Jean-Jacques Langendorf est un auteur abondant en langue française et allemande, un éditeur et un homme d'aventures et d'amitiés. Ses Mémoires, qui tirent leur titre d'un essai de codification du droit maritime paru en 1494, vont au-delà du récit de vie et englobent une époque, des lieux (Genève et les pays traversés par l'auteur), et surtout une galerie de portraits d'hommes peu communs, rebelles, inadaptés aux règles sociales, des anarchistes de gauche comme de droite, que l'auteur collectionne avec gourmandise.
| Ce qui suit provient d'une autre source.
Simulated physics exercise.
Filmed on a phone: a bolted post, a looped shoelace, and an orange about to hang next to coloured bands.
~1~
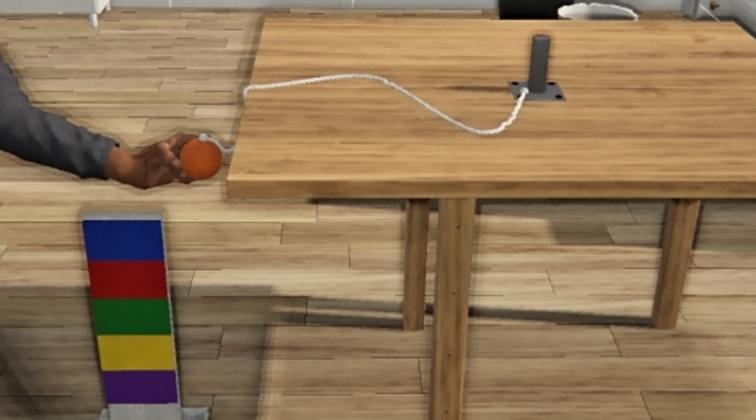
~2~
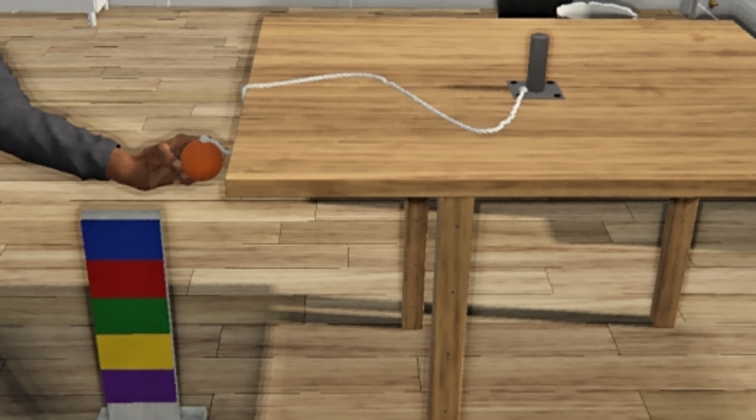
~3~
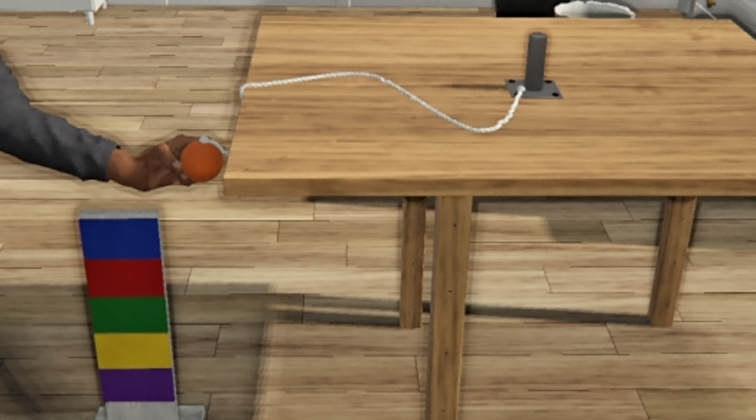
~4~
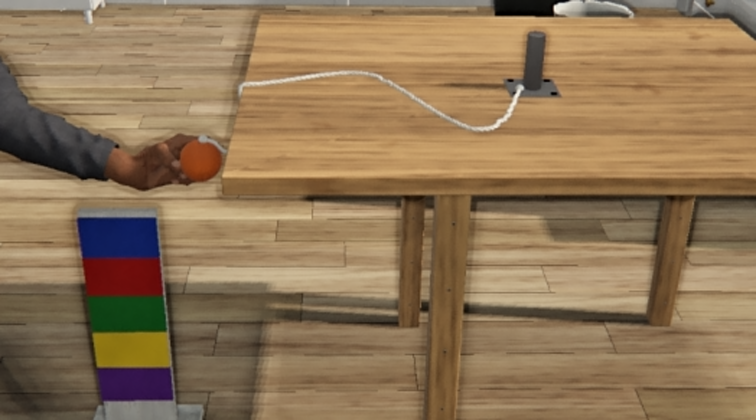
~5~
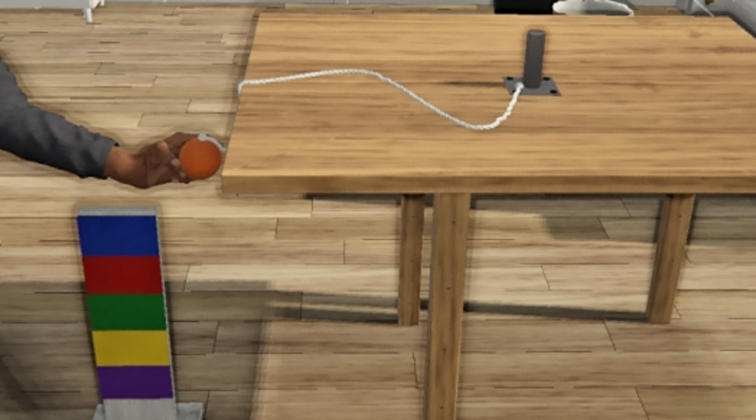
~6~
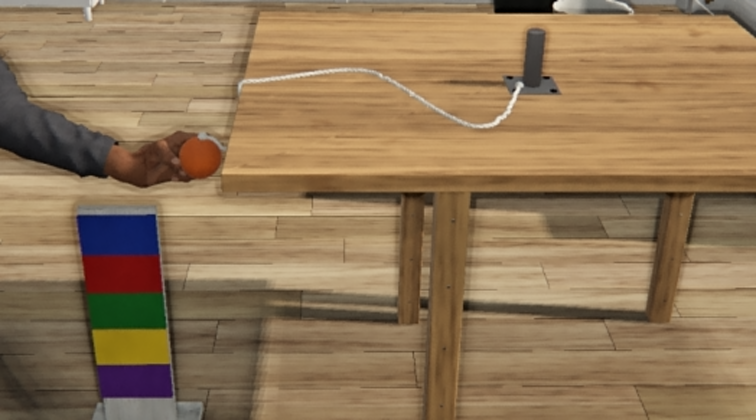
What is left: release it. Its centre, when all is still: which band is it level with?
It is level with the yellow band.
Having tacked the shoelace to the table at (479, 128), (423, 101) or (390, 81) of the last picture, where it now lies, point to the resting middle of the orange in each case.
Near (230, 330), (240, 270) and (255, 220).
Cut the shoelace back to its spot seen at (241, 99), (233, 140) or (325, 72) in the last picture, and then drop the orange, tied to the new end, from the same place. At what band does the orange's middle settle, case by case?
In the order given, it comes out as red; green; higher than all five.
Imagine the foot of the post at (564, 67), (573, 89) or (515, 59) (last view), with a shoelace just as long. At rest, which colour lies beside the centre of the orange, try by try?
Result 1: Green. Result 2: Green. Result 3: Yellow.
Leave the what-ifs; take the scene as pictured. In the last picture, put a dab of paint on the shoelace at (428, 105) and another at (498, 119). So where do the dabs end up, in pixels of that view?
They finish close to (322, 93) and close to (423, 89).
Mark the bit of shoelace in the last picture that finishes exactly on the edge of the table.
Close to (382, 78).
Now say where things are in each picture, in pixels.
The first frame shows orange (201, 159); blue (123, 242); red (128, 281); green (132, 318); yellow (136, 354); purple (140, 388).
The second frame shows orange (202, 161); shoelace through (517, 107) (465, 127) (406, 93) (340, 76) (248, 91).
The third frame shows orange (202, 161).
The fourth frame shows orange (201, 161); shoelace through (514, 105) (461, 125) (403, 91) (336, 74) (244, 89).
The fifth frame shows orange (200, 159).
The sixth frame shows orange (200, 158); shoelace through (513, 102) (461, 122) (402, 88) (336, 71) (243, 86).
A little later, orange near (289, 356); level with yellow.
Next, orange near (230, 338); level with yellow.
When it is over, orange near (257, 350); level with yellow. Its centre hangs level with the yellow band.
On est frappé par la conjonction de passions parfois opposées : l'horreur de l'école et l'amour inconditionnel de l'érudition ; le rejet des théories politiques raisonnables et le goût des extrémismes ; un profond intérêt pour la guerre, son art et son histoire, incarné par l'alter ego du mémorialiste, un général prussien du début du XIX°s, blessé en 1792 et reconverti dans l'archéologie et la recherche érudite, activités paisibles : l'armée prussienne de 1800 accordait autant de valeur au savoir et à l'enseignement (que l'auteur abhorre) qu'aux vertus guerrières. le mémorialiste-romancier alterne les récits concernant son personnage ancien, et sa propre vie, et tisse des analogies entre les deux existences et les deux trajectoires : Langendorf, lui aussi, s'est beaucoup occupé de la guerre et de ses théories.
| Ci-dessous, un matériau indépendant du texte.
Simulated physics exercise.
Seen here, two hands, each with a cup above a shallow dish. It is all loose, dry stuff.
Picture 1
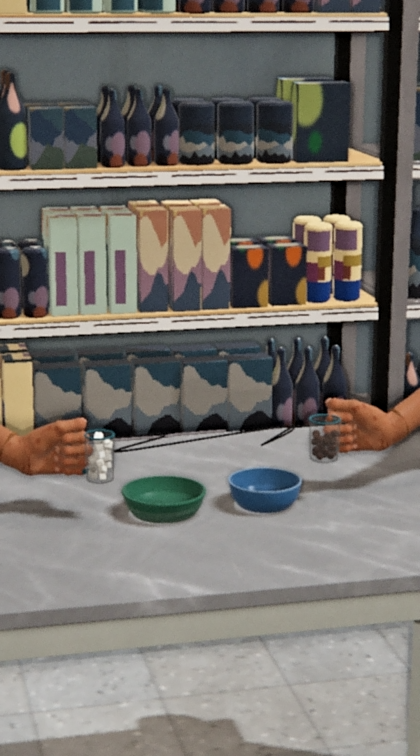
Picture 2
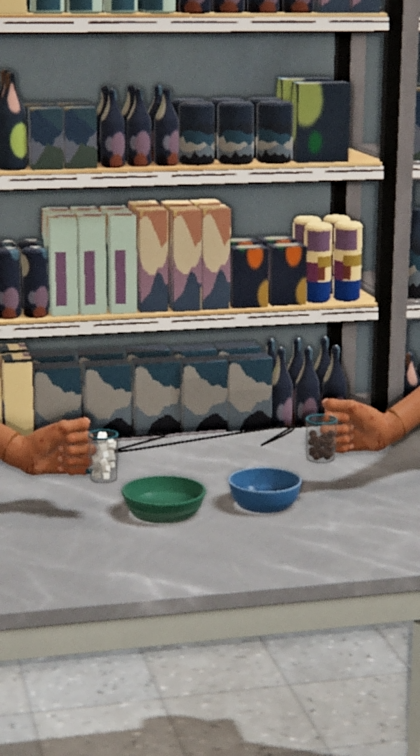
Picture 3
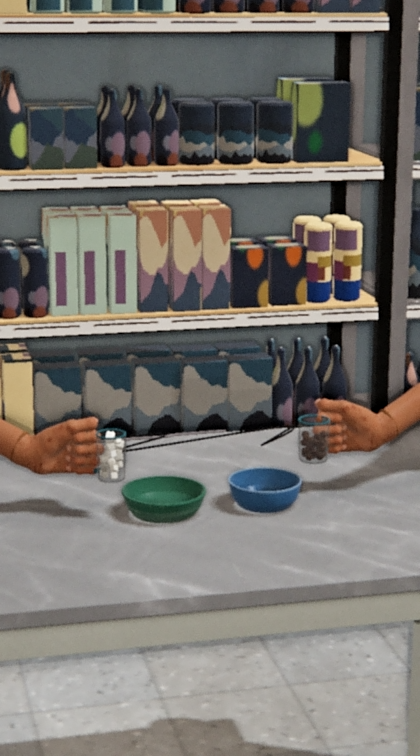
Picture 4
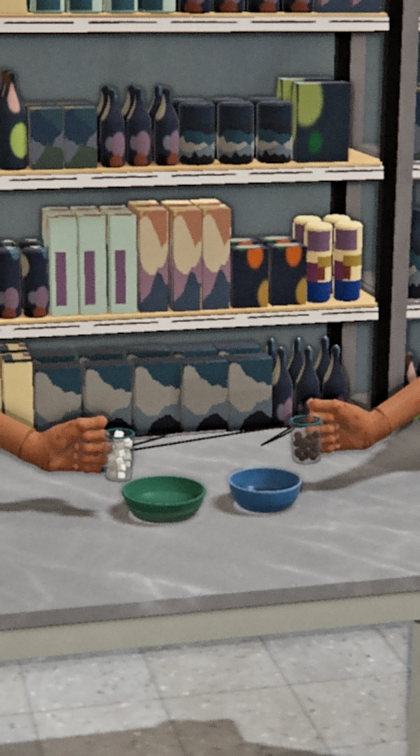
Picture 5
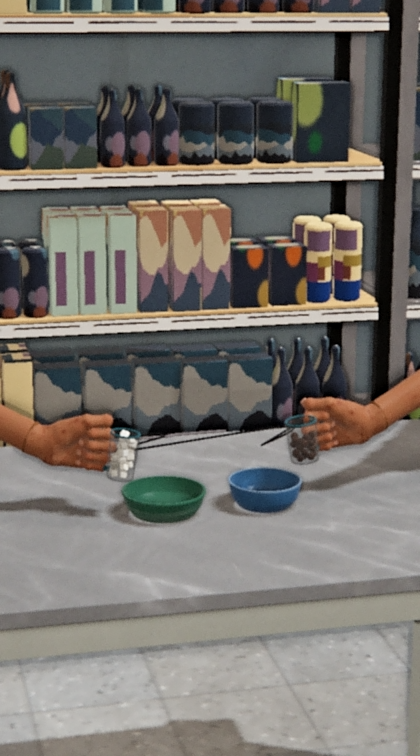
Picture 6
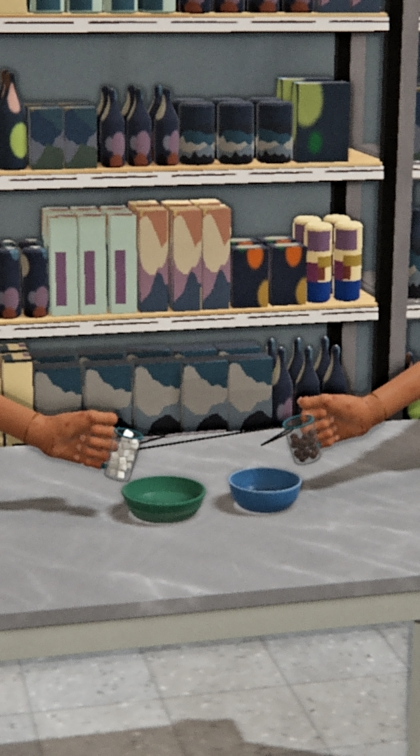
Two hands, one holding a glass of white cubes and the other a glass of dark brown pieces, moved slightly inward above a counter with green and blue bowls, then tilted the glasses a little.
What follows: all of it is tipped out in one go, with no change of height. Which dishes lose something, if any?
The left dish holds every piece; the right one holds every piece.
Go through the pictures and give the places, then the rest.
Left dish near (172, 506), empty; left cup near (100, 457), holding sugar cubes, just above its dish; right dish near (275, 494), empty; right cup near (324, 439), holding chocolate balls, just above its dish, in the first frame.
Left cup near (103, 457), upright; right cup near (321, 439), upright, in the second frame.
Left cup near (111, 456), upright; right cup near (314, 440), upright, in the third frame.
Left cup near (119, 456), tipped 2°; right cup near (306, 440), tipped 2°, in the fourth frame.
Left cup near (123, 455), tipped 8°; right cup near (303, 440), tipped 8°, in the fifth frame.
Left dish near (172, 506); left cup near (123, 455), tipped 15°; right dish near (275, 494); right cup near (303, 440), tipped 15°, in the sixth frame.
Then, 0.54 s on from there, left, the whole lot still in the cup; right, the whole lot still in the cup.
Then, 1.00 s on from there, left, all but a few still in the cup, a little in the dish; right, the bulk still in the cup, a little in the dish.
Then, 1.40 s on from there, left, a little still in the cup, the bulk in the dish, a little in the air; right, the whole lot in the dish.
In the end, left, the whole lot in the dish, none at all outside the dish; right, the whole lot in the dish, none at all outside the dish.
Son non-conformisme le conduit naturellement aux antipodes de la pensée de gauche, figure moderne de l'idéologie obligatoire. Sa vie intellectuelle et politique (dont ces Mémoires sont l'histoire) commence sous le signe de l'anarchisme actif de l'extrême-gauche, et se rapproche progressivement de la pensée réactionnaire contemporaine. Mais cette pensée réactionnaire est justement une réaction, un rejet du progressisme : or se révolter contre quelque chose, c'est en admettre implicitement la valeur et en adopter inconsciemment les méthodes. La page sur Carl Schmidt (pp. 379-380) résume bien la faiblesse de la Nouvelle Droite, incarnée en France par
Alain de Benoist, qui s'inspire de la gauche libertaire où Langendorf, lui aussi, a ses racines. L'auteur n'est nullement conscient de cela, pas plus qu'il ne semble comprendre sa solidarité profonde avec ses ennemis idéologiques, ni avec leur langage et leurs valeurs.
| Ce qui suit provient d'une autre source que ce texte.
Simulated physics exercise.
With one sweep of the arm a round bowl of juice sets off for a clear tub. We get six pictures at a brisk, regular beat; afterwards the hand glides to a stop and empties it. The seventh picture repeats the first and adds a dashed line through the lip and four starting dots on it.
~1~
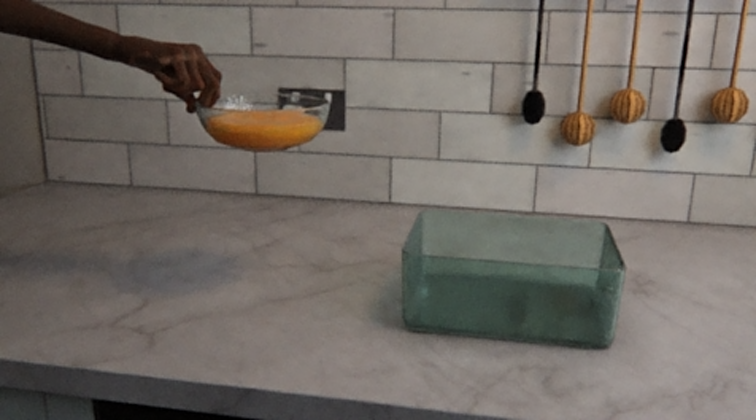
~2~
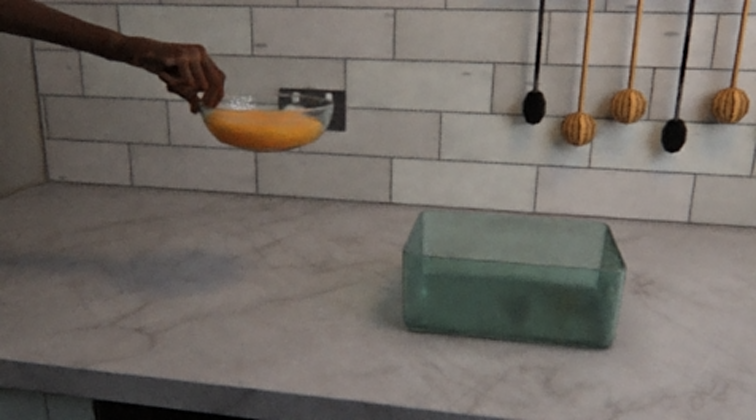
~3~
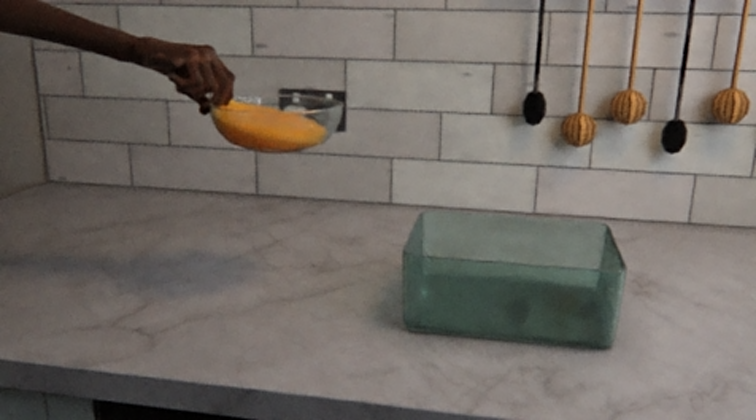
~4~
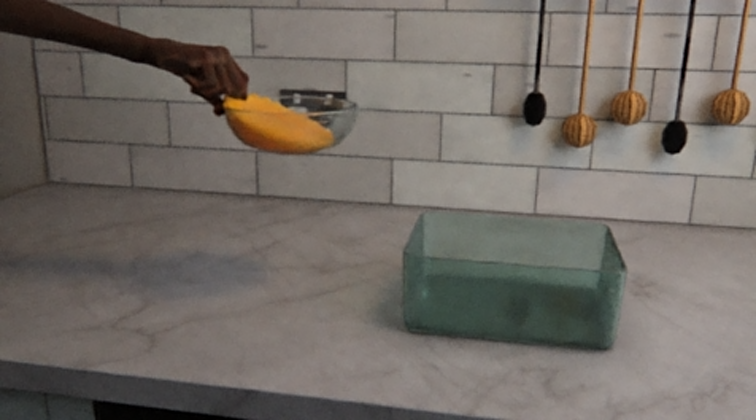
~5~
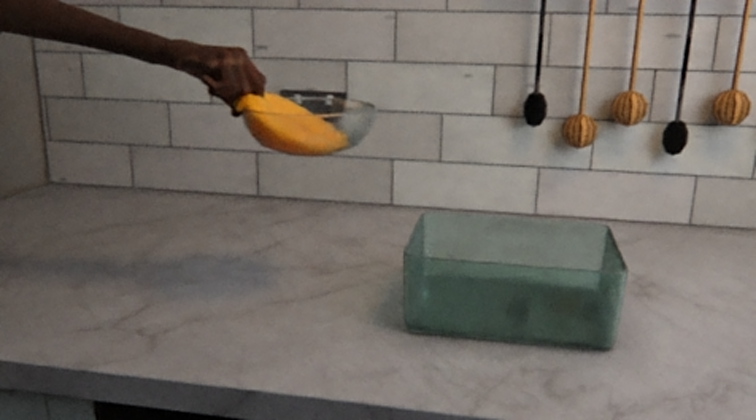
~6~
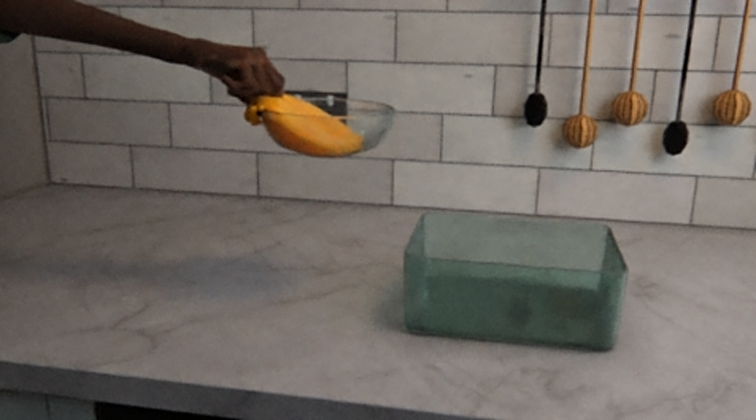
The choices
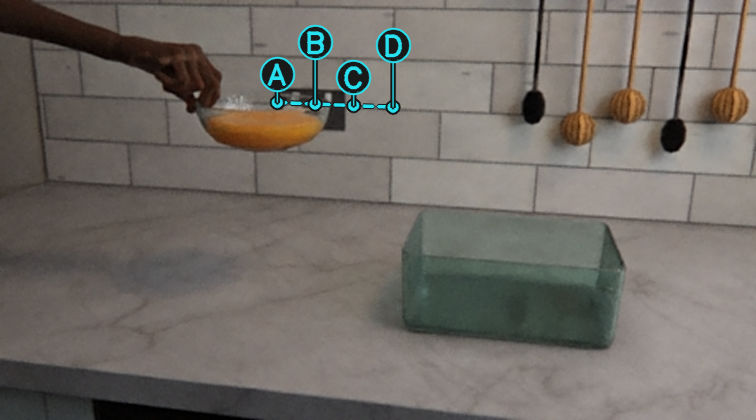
At a marble counter by a white tiled wall, a hand swept a glass bowl of orange juice rightward toward a clear, greenish tub, and the juice surged up the bowl's left side and over the rim.
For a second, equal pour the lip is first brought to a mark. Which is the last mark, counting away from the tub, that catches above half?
Use dot A.
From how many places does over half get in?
All four.
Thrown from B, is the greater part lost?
No, not at all.
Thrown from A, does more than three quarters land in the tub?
No, less.
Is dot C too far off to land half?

Restent une extraordinaire galerie de portraits (
Ernest Ansermet), un récit prussien des années 1800 qui aurait gagné à être plus étoffé, d'obèses digressions qu'on lira sans peine en diagonale, quelques bourdes çà et là, et de belles pages. le style se détache difficilement de la conversation à bâtons rompus, par moments il est relâché, plein de chevilles, et trahit un certain manque de soin. Rien de tel que l'admirable fonction "citation" de Babelio pour sentir vraiment, à la copie, ce qu'une page écrite a "dans le ventre".